ここ数年、小説の新しい技法を自分なりに研究しています。
こちらのページにいろいろと技法をまとめてありますが、なかにはうまくいかなかった技法もあります。
たとえばこんなものです。
仮に、「人名ルビ法」を名づけていたものです。

ルビを使って、発話者がだれであるか一目でわかるようにするのが目的だったのですが……
ご覧いただくとおわかりかとおもいますが、漢字の名前のルビをふると、非常に見づらくなってしまいます。
なので、作品のなかではまだ使っておりません。
最近の本は印刷技術の向上でかなりルビが読みやすくなっていますので、製本すればもうちょっと見やすくなるかもしれません。
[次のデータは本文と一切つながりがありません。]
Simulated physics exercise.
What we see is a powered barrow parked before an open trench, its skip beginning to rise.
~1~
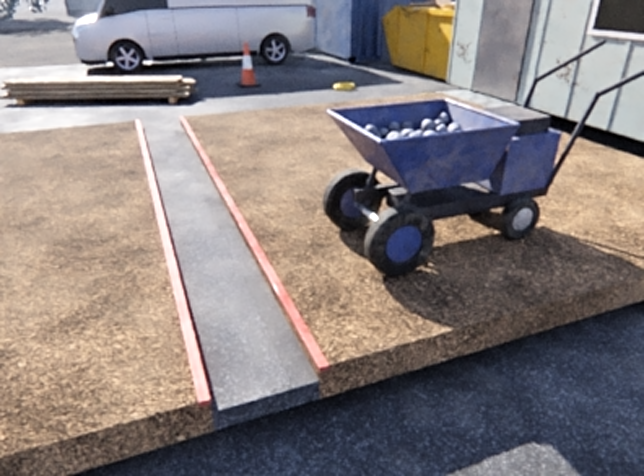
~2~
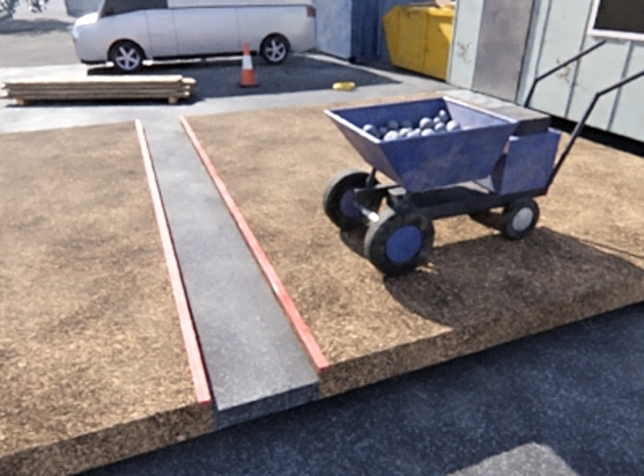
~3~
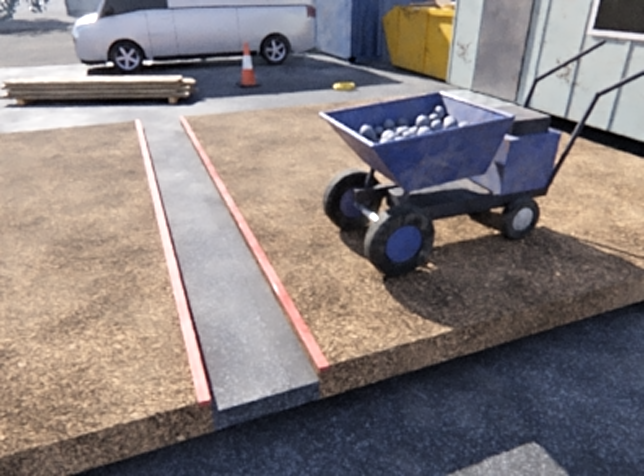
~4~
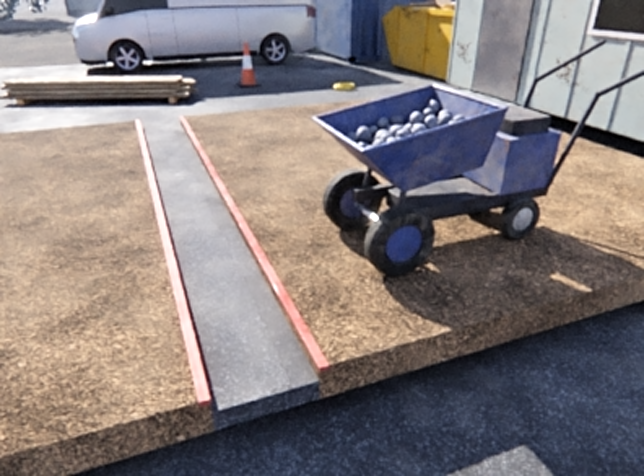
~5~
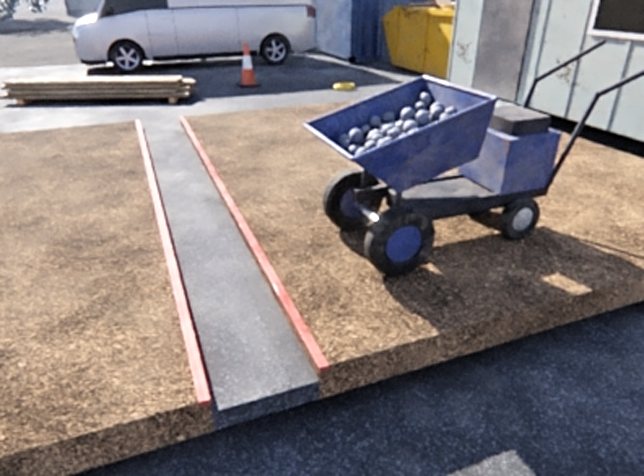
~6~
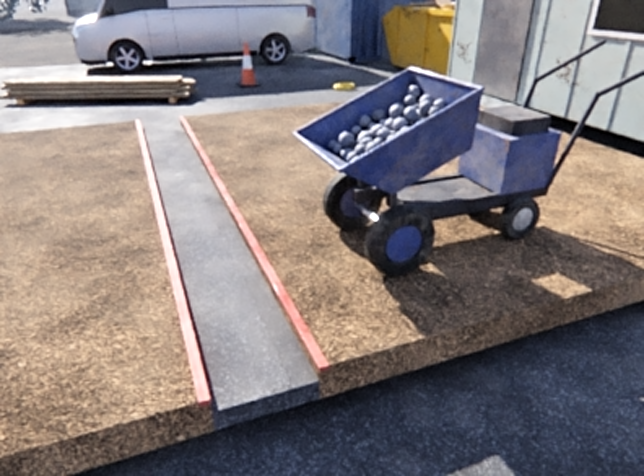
A blue barrow stands beside a shallow trench as its skip of round cobbles slowly tilts left.
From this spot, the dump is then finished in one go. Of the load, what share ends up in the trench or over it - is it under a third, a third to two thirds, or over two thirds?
The trench or the space over it holds over two thirds of the load.
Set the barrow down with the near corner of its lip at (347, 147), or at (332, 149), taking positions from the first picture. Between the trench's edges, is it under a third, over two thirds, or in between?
Try one, over two thirds; try two, above two thirds.
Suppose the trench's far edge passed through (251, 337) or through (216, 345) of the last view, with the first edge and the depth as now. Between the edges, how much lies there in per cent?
The first try lands around 50 %, the second around 70 %.
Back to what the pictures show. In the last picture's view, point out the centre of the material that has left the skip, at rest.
The centre settles at about (229, 282).
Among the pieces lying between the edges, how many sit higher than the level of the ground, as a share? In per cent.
Roughly 40 %.
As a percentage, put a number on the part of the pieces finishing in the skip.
5 in a hundred, roughly.
Shortly afterwards, skip tipped steeply; the whole lot in the skip.
Next, skip tipped right over; near two thirds in the skip; a little short of the trench; near a quarter in or heaped over the trench; only a few falling.
Some moments later, skip tipped right over; a little in the skip; a little short of the trench; the bulk in or heaped over the trench; only a few beyond it.
In the end, skip tipped right over; a little in the skip; a little short of the trench; the bulk in or heaped over the trench; only a few beyond it.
また、ファンタジー作品などでキャラ名がすべてカタカナである場合は、ルビがもっと読みやすくなるので使えるようになるかもしれません。
いっとき、ルビのふりかたに活路を見いだそうとしていたことがありました。
ルビというものは日本語表現独特のものといってもいいと思います。
江戸時代の黄表紙などの戯作にも当て字や熟字訓などが多く使われておりますし、明治以降の文学でもそうでした。
たとえば里見弴の作品には独特のルビが豊富に見られますし、漱石からして奔放な当て字や熟字訓には事欠きません。
通常、ルビは文字の右側にふられますが、昔の本などでは右側と左側の両側にちがうルビがふられていたりすることもあったそうです。
現代の小説では、秋津透さんの「ルナ・ヴァルガー」シリーズ、古野まほろさんの「天帝」シリーズをはじめとする諸作に、非常に豊富なルビの使い方が見られますし、斜塔乖離さんの「ディアヴロの茶飯事」もそうでした。
それらの作品を読んでみて、もうルビで新しい挑戦をするのは難しいと思い、ルビに凝ることをやめました。
自分の好みがマニエリスム的な方向から、よりシンプルな方向を目指すようになったという理由もあります。
しかしルビという方法が日本独特の、作品に華々しい色を添える強力な技法の一つであるという認識は変わっていません。
ここ一番で映えるルビの使用方法を、これからも考えていきたいと思います。